HAYDN Piano Sonatas Vol 5

Disc 5 and one-third of the way into Bavouzet’s Haydn journey

Author: 
David Threasher
CHAN10763. HAYDN Piano Sonatas Vol 5. Jean-Efflam BavouzetHAYDN Piano Sonatas Vol 5

HAYDN Piano Sonatas Vol 5

  • Sonata for Keyboard No. 15
  • Sonata for Keyboard No. 12
  • Sonata for Keyboard No. 37
  • Sonata for Keyboard No. 54
  • Sonata for Keyboard No. 55
  • Sonata for Keyboard No. 56

With the appearance of the fifth volume of his Haydn keyboard sonata survey, Jean-Efflam Bavouzet has now covered 22 sonatas (plus the F minor Variations), which by my reckoning means he’s about a third of the way through the entire cycle. It’s not unfair to say that when he completes it it’s likely to be a modern benchmark in this music. He’s already been hailed as a worthy successor to Alfred Brendel (Stephen Plaistow on Vol 3 – 12/11): high praise indeed, and well-earned as he journeys through these endlessly fascinating works. While perhaps often hidden from view to a greater extent than Haydn’s symphonies or quartets, they are nevertheless a never-quite-private diary of some of his most brilliant harmonic, rhythmic and metric jeux d’esprit.

Bavouzet continues to demonstrate his deep engagement with the sonatas through his ever-questing insistence on viewing the score merely as a working document, altering (as well as ornamenting) repeats, omitting codas and codettas on the first pass, and taking considered and personal decisions on tempo, dynamics, phrasing and so on. His thorough (and thoroughly absorbing) booklet-notes spell all this out and recount his first read-through of the Minuet of the A major Sonata, No 12. Mesmerised by the chromaticism of the Trio’s minor-key passage, he played it over and over, ever more slowly, eventually arriving at a tempo unsustainable within the context of the movement.
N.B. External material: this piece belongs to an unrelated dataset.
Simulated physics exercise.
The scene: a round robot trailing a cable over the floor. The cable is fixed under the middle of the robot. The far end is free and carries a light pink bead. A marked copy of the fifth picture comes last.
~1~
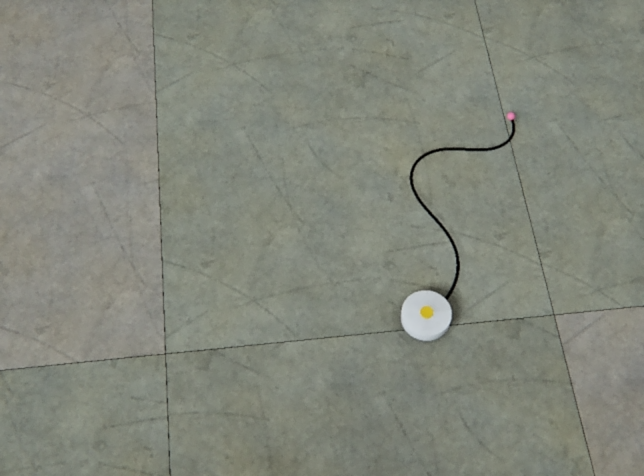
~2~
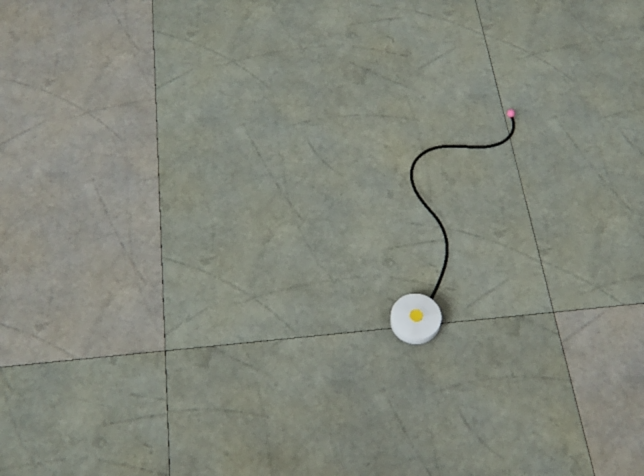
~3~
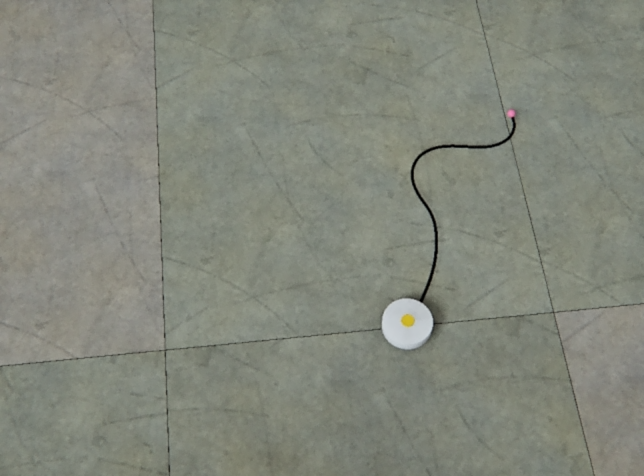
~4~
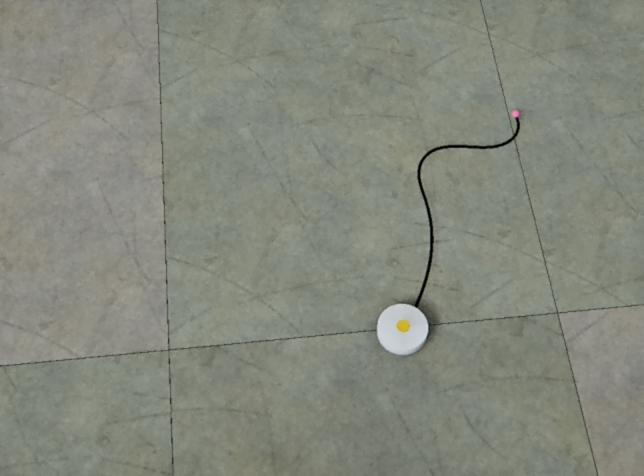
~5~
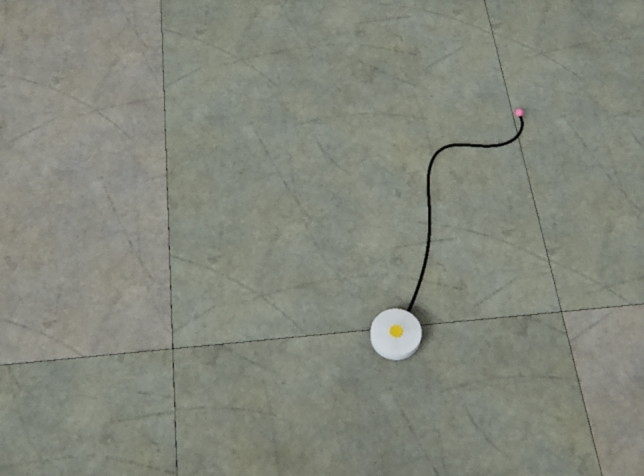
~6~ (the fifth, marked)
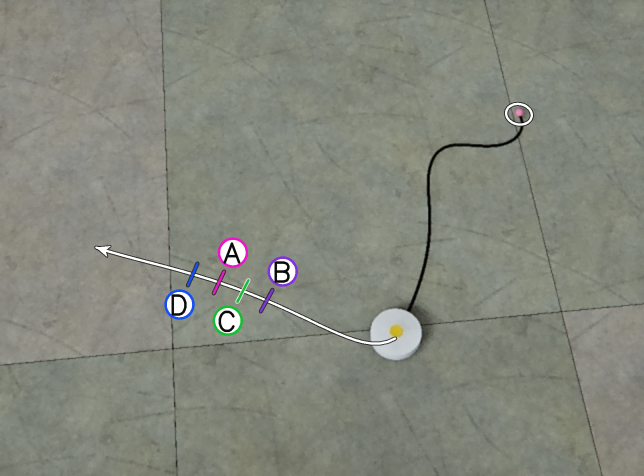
In the video, a round white robot with a yellow center slides slowly a short way left and slightly down across a tiled floor, gradually straightening the nearer part of its trailing black cable, while the pink-beaded far end barely shifts.
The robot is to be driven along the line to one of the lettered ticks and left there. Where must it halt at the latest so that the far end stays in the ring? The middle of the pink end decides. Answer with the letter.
It can go as far as B.
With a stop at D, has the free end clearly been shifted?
Yes.
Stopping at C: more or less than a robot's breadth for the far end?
By then, less.
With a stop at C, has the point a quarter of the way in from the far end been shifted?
Yes.
On the marked copy, A at (219, 282); B at (267, 301); C at (243, 291); D at (193, 274); the ring at (519, 114); the route from (395, 339) via (245, 292) to (96, 248).
Taking B. A third of the way, robot (348, 334), middle of the cable (431, 204), free end (519, 112).
Two thirds of the way, robot (303, 313), middle of the cable (428, 212), free end (520, 113).
When it is over, robot (266, 297), middle of the cable (416, 220), free end (520, 119); the free end is still in its ring.
As for the rest, A drags the free end to (503, 136); C drags the free end to (513, 127); D drags the free end to (492, 147).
He includes that experiment as an envoi to the disc, bringing to mind a parallel, perhaps, with the Nachtmusik at the centre of Symphony No 4 but introducing a remarkable, almost impressionistic haze to its undulating dissonances and, in so doing, reminding us again how much more there is to this music than we hear in those straight-backed, schoolmarmish performances we so often suffer from other quarters.